Why do you think it took you so long to participate in a protest in general, and with the antiwar protest specifically?

I have never surrounded myself with people who not only think like me, but act on it. I have always wanted to make some type of difference, but could never quite bring myself to do something besides write a letter to a senator or representative. Having an activist boyfriend and meeting a whole spectrum of people who actively participate has fueled my fire. It’s been great, although I would still like to do more.

What were the police like or what kinds of experiences did you have with the DC police?

The police were great. It was a calm setting with no fear or intimidation.

Will you be going down this weekend (to the March protest)? If not, do you plan to participate in any other antiwar demonstrations?

I will not be going down this weekend, but I will be there in spirit. If there are any more protests that are closer to home, you bet I’ll be there.

Have you identified other ways to show your disapproval of the war? Do you think protesting is sufficient, and would you recommend it to others who disapprove of the war?

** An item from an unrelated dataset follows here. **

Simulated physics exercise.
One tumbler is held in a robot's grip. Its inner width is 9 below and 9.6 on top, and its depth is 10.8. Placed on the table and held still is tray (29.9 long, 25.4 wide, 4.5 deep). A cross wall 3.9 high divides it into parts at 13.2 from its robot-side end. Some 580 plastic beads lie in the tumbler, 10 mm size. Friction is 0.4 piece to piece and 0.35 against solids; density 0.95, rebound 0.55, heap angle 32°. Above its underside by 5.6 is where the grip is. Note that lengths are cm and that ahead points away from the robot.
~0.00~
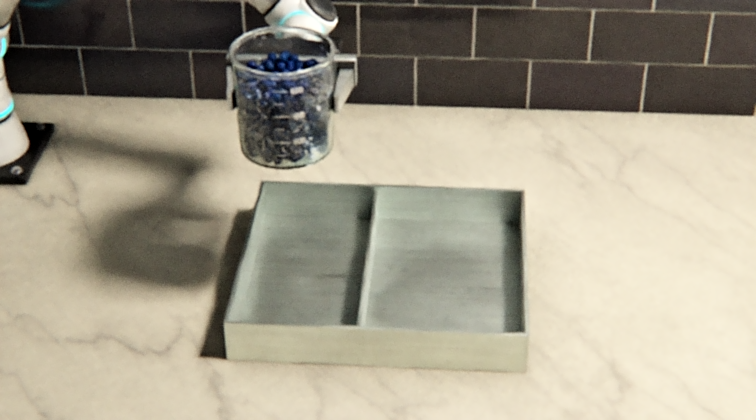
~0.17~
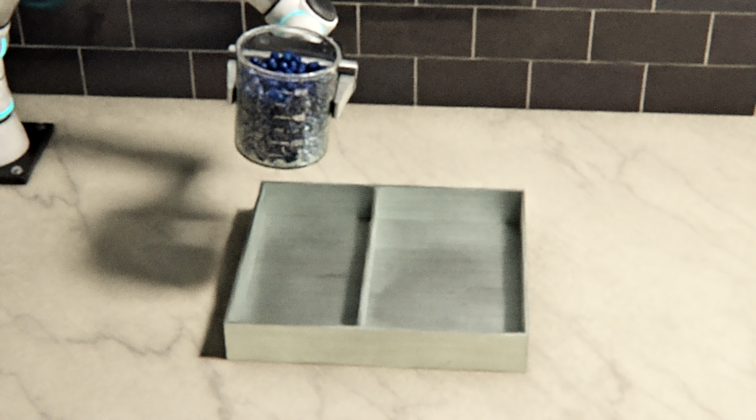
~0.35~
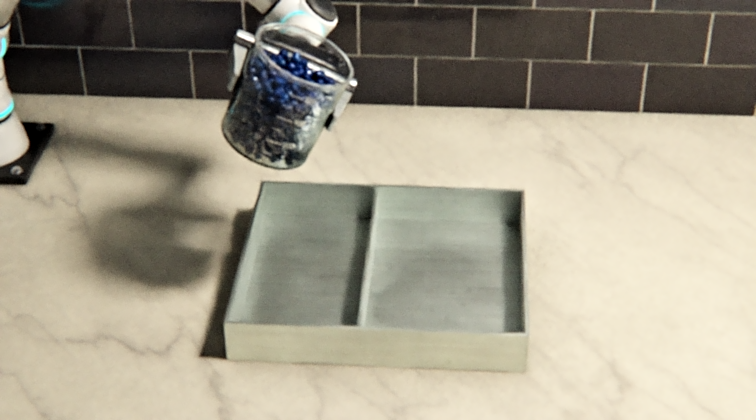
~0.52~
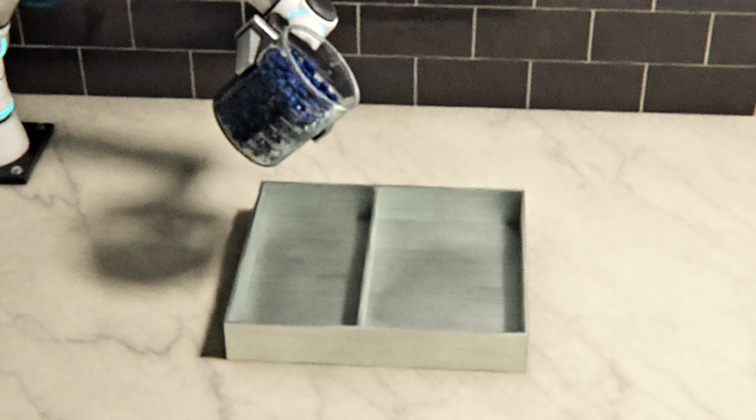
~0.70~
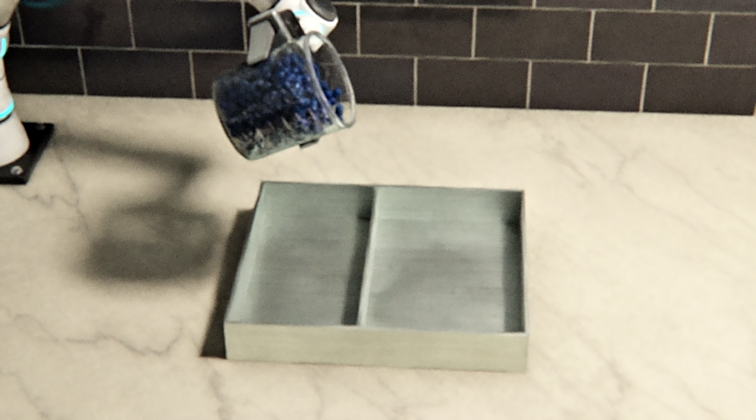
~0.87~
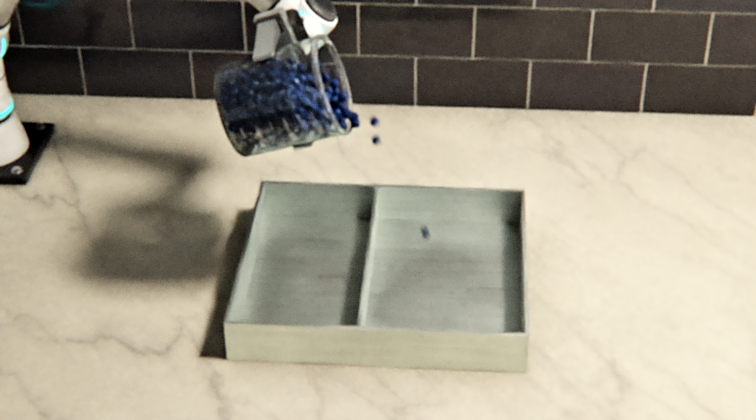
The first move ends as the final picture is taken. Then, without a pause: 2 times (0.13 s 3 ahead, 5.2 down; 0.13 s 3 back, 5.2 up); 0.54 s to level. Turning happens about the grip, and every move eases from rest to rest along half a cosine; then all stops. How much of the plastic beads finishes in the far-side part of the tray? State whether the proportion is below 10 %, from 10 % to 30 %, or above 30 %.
The proportion is from 10 % to 30 %.
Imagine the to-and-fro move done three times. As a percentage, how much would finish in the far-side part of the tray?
Expected share: About 20 %.
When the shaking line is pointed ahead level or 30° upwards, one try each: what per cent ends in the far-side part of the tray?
It comes to around 55 per cent on the first try and around 75 per cent on the second.
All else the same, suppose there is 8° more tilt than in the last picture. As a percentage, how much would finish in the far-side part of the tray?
Estimate: Around 30 per cent.
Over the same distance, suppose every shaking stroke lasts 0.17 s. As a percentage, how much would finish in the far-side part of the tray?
Roughly 10 in a hundred.
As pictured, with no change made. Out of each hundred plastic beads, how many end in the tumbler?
About 80 percent.
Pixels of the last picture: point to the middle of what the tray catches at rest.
I'd point to somewhere near (463, 291).
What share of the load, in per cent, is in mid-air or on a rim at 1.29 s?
Reading at that time: Some 1 per cent.
By 1.29 s, tilted 71° forward, highest piece 22 above the table; 537 in the tumbler, 37 in the far-side part, 2 in the robot-side part, 4 in flight or on a rim.
By 1.72 s, tilted 24° forward, highest piece 27 above the table; 475 in the tumbler, 97 in the far-side part, 4 in the robot-side part, 2 on the table or floor, 2 in flight or on a rim.
By 2.13 s, level, highest piece 28 above the table; 475 in the tumbler, 99 in the far-side part, 4 in the robot-side part, 2 on the table or floor.
By 3.18 s, level, highest piece 28 above the table; 475 in the tumbler, 99 in the far-side part, 4 in the robot-side part, 2 on the table or floor.
Final count, 475 in the tumbler, 99 in the far-side part, 4 in the robot-side part, 2 on the table or floor. That is 17 % in the far-side part of the tray.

I think protesting is a great way to boost your moral and spirit for the cause. The best way to really show your outrage is to contact your senator and representative. Write them a letter, send an e-mail, and call them. Get your friends and family to do it too. If our elected officials see the disapproval from their constituency, they will act on it. We are the voters who voted them in, and can also vote them out. They work for us. We must never forget that.